Important Australian Aboriginal Art
Melbourne
30 March 2022
34

PRINCE OF WALES (MIDPUL)

(c.1935 - 2002)
BODY MARKS, 1999

synthetic polymer paint on linen

123.0 x 86.0 cm

bears inscription verso: artist's name, title, date, size and Karen Brown Gallery cat. EP16/99

Estimate: 
$15,000 – $20,000
Sold for $17,182 (inc. BP) in Auction 68 - 30 March 2022, Melbourne
Provenance

Karen Brown Gallery, Darwin
Private Collection
Sotheby's, Melbourne, 24 July 2007, lot 166
Private collection, Melbourne

Catalogue text

These paintings ... I paint them on bodies ... young people and old ... ceremony for singing ... dance ... I make the marks'.1 

In Larrakia culture the traditional land owners and leaders of ceremonies and dances are referred to as 'King'. In around 1935, Prince of Wales was born Midpul to Larrakia leader King George, at Cullen or Kahlin Beach, which at the time was the untouched bay of Darwin. Both parents passed away when Midpul was very young and he was raised by his mother's family to become a Law and Song Man. His ceremonial skills were legendary, and he led many public corroborees for international visitors. As lead dancer for his people, he led the ceremonial dance for Queen Elizabeth II on her Commonwealth visit to the Northern Territory during the 1970s and accordingly, he was forever after known as Prince of Wales. When he suffered an untimely stroke, his ceremonial responsibilities were curtailed and he took up painting on canvas as a way to ensure that the ceremonial body decorations of his dance and song endured. In 2001, his standing as a Larrakia painter was recognised when he won the Telstra National Aboriginal and Torres Strait Islander Art Award in the Open Painting Category.

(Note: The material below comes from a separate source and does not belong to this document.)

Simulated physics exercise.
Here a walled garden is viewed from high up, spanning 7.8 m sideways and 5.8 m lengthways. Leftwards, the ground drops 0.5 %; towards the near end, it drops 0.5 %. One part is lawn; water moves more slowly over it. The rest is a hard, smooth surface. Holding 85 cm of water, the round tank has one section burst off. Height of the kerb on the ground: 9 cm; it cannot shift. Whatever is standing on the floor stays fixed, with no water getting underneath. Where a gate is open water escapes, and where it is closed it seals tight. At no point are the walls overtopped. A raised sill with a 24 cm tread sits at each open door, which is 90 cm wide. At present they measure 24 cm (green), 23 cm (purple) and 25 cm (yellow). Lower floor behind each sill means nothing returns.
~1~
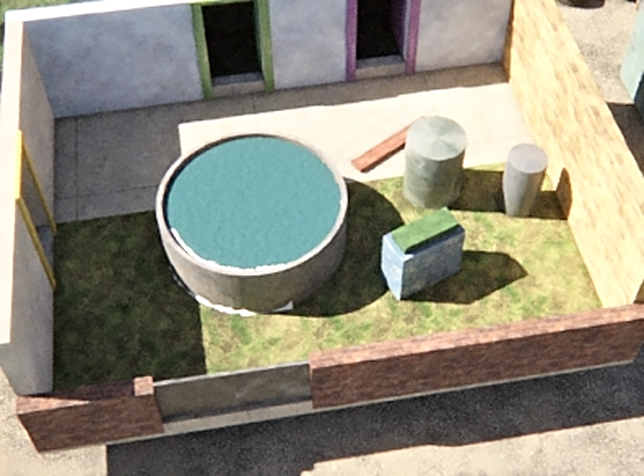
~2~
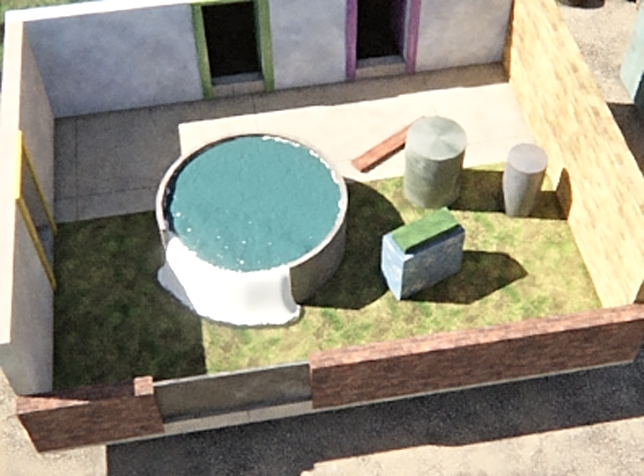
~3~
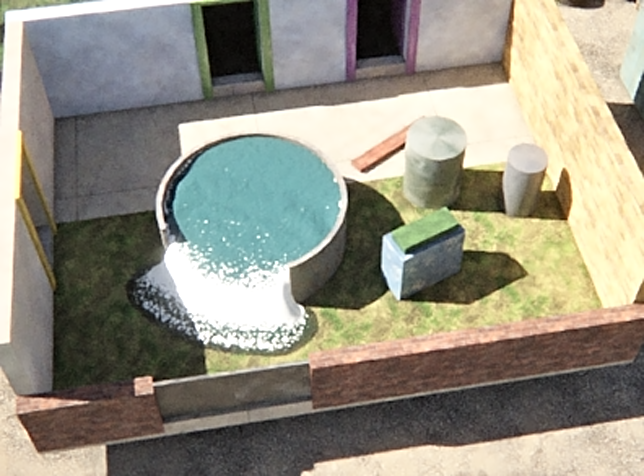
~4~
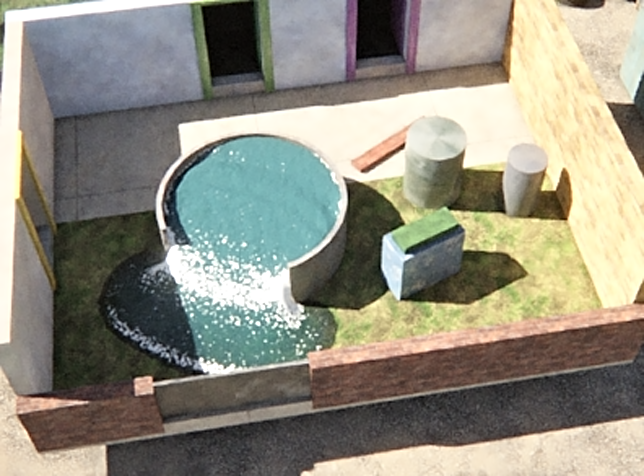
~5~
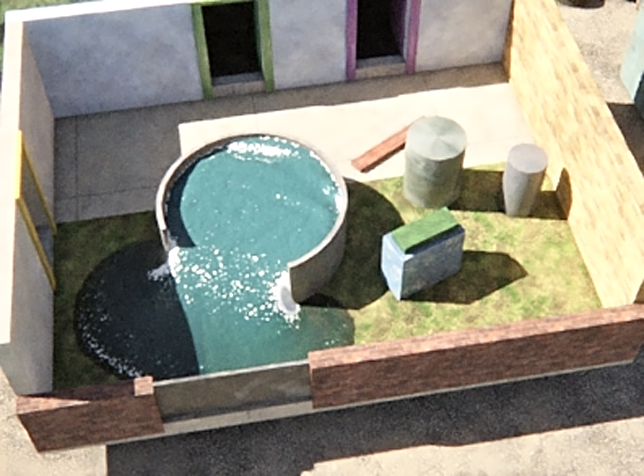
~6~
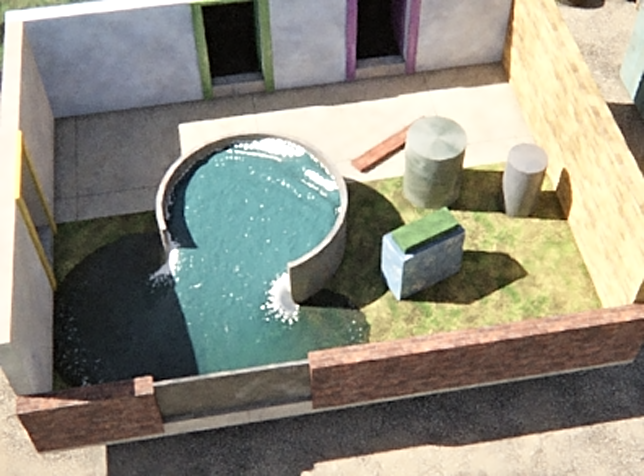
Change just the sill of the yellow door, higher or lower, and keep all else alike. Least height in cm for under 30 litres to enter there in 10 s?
Roughly 14 cm.
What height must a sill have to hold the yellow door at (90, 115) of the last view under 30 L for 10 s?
Roughly 26 cm, give or take.
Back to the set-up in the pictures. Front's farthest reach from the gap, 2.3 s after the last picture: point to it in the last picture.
In the last picture, around (576, 343).
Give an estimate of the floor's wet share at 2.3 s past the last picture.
About 45 per cent.
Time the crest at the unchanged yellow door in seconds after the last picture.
Peak: Close to 2.0 s.
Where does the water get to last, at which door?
Last of all is the purple door.
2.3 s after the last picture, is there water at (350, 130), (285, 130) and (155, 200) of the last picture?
In that order: Dry, dry, flooded.
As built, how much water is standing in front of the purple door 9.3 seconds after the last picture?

Painted on a black ground, Body Marks, 1999 reinforces the ceremonial body decorations that Prince of Wales wanted to preserve in his painting. The alternate-coloured dotting of the body marks in this particular example is contained within a border of bright white, framing the pattern of red, yellow and white dots together to create an intense energy within the work. These are the markings Prince would have originally painted onto the bodies of his clansmen prior to a ceremonial dance but here they are transferred as a permanent record for posterity. The work was painted just over a year after his landmark solo exhibition of 1997 at Gallery Gabrielle Pizzi in Melbourne.

1. Midpul, Prince of Wales in ‘Notes on Prince of Wales and the Gwalwa Daraniki Land Movement’, kindly provided by Grant Smith at Gallery Gabrielle Pizzi, Melbourne, 1997.